Vladimir Putin will not travel to Istanbul for talks with Volodymyr Zelenskyy, the Kremlin has said, rejecting the Ukrainian president’s bold proposal for a face-to-face meeting in Turkey to discuss peace.
In a statement late on Wednesday, the Kremlin said its delegation would be led by Vladimir Medinsky, a hardline Putin aide who led the only previous round of direct negotiations between Russia and Ukraine in 2022.
Shortly after the Kremlin’s announcement, a US official said Donald Trump would also skip the talks. Trump had previously suggested he would travel to Turkey only if Putin were present.
Medinsky, the ultra-conservative former Russian culture minister, will be joined in Istanbul by a deputy defence minister, Alexander Fomin, a deputy foreign minister, Mikhail Galuzin, and Igor Kostyukov, the head of Russia’s military intelligence agency.
Russia’s decision to appoint Medinsky to lead the talks suggests it aims to revive negotiations along the lines of the fruitless 2022 Istanbul round, which included maximalist demands such as limiting Ukraine’s military and blocking it from rebuilding with western support – terms Kyiv has rejected as unacceptable.
Notably, the Kremlin is not sending its two most senior diplomats, Yuri Ushakov and Sergei Lavrov, who have previously taken part in multiple high-level talks with the US in Saudi Arabia.
Pressure had built on Putin to attend the talks since Zelenskyy and then Trump called on him to travel to Istanbul to discuss a potential peace deal.
Zelenskyy challenged Putin to a personal meeting in Turkey after the Russian leader used an unexpected late-night Kremlin address to call for direct Russia-Ukraine negotiations in Istanbul.
Much is still unclear about Thursday’s talks, which are taking on growing importance amid escalating rhetoric and strategic posturing by Russia and Ukraine.
Zelenskyy was en route to Ankara on Wednesday evening, where he is scheduled to meet the Turkish president, Recep Tayyip Erdoğan, on Thursday, according to his aides.

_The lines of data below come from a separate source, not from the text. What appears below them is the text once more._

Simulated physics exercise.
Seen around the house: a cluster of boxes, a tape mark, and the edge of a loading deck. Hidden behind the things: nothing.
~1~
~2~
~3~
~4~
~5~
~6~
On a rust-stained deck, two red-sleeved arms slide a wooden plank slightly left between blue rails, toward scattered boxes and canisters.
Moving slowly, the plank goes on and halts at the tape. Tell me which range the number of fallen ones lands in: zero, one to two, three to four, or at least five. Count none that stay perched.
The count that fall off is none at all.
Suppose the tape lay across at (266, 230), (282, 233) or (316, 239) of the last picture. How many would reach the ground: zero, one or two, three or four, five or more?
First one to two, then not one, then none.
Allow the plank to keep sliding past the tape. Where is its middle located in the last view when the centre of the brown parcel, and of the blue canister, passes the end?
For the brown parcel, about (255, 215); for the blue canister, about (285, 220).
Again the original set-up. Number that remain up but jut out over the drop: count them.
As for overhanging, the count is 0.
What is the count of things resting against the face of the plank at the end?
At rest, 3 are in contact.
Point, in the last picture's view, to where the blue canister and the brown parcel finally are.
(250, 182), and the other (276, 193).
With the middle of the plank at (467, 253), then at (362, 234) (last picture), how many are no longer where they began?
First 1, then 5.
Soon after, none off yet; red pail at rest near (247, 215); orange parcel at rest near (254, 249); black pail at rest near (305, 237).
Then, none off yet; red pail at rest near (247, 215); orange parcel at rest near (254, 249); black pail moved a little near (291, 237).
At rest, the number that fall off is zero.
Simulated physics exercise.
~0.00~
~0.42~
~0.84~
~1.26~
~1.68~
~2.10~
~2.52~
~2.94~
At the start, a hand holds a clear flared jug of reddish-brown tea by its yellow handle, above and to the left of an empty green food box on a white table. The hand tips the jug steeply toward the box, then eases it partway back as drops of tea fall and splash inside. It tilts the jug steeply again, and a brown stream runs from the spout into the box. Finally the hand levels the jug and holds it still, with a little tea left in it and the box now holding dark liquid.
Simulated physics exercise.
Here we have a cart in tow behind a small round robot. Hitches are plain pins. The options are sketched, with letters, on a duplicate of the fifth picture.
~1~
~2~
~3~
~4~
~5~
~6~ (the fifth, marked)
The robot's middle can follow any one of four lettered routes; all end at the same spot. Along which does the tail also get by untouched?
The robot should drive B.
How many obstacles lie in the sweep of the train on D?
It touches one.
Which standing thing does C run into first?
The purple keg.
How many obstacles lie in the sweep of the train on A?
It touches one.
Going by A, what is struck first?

The Ukrainian leader said he would be ready to fly to Istanbul at a moment’s notice if the Russian leader showed up. “If Putin does not arrive, and plays games, it is the final point that he does not want to end the war,” he said on Tuesday.
Late on Wednesday, Ukraine’s foreign minister, Andrii Sybiha, posted on social media pictures of a meeting in Turkey with the US secretary of state, Marco Rubio, and the US senator Lindsey Graham. Sybiha said the three men met to “further peace efforts and coordinate positions during this critical week”.
He added: “It is critical that Russia reciprocate Ukraine’s constructive steps. So far, it has not. Moscow must understand that rejecting peace comes at a cost.”
Trump had previously urged Zelenskyy to accept the offer of negotiations and said he hoped Putin would attend.
On Wednesday the US leader had said there was a “possibility” he would divert to the country if the Russian president was there. Trump, however, noted that he was scheduled to be in the United Arab Emirates on Thursday, on the third and final leg of his Gulf tour. But, when asked about visiting Turkey, he added: “That doesn’t mean I wouldn’t do it to save a lot of lives.”
Brazil and China, which have warm ties with Moscow, also backed talks between Russia and Ukraine.
Speaking at a press conference in Beijing, Brazil’s president, Luiz Inácio Lula da Silva, said he would push Putin to take part in the talks with Zelenskyy. “I’ll try to talk to Putin,” Lula said, adding that he planned to travel to Moscow. “It costs me nothing to say: ‘Hey, comrade Putin, go to Istanbul and negotiate, dammit.’”
Brazil and China had issued a joint statement on Tuesday calling for direct negotiations as the “only way to end the conflict”.
Putin and Zelenskyy have met only once, in 2019, and Moscow has repeatedly portrayed the Ukrainian leader as illegitimate.
In Istanbul, Ukraine is expected to call for a full 30-day ceasefire as a starting point for further talks.
Moscow has consistently rejected extended ceasefire proposals, arguing they would give Ukraine time to rearm and regroup at a moment when Russian forces are advancing on the battlefield.
Russian officials have indicated they will press for maximalist demands in Istanbul, similar to those made during the failed round of talks in Turkey in spring 2022.
European leaders have promised to increase pressure on Russia if the talks in Turkey failed, but the question remains whether they can bring Trump onboard with their efforts to tighten the screws on Moscow.
German Chancellor Friedrich Merz said on Wednesday that there must not be any settlement in Ukraine in the form of a “dictated peace” from Moscow.
Addressing parliament, Merz warned of “militarily created facts against Ukraine’s will”, telling lawmakers it was “of paramount importance that the political West does not allow itself to be divided”.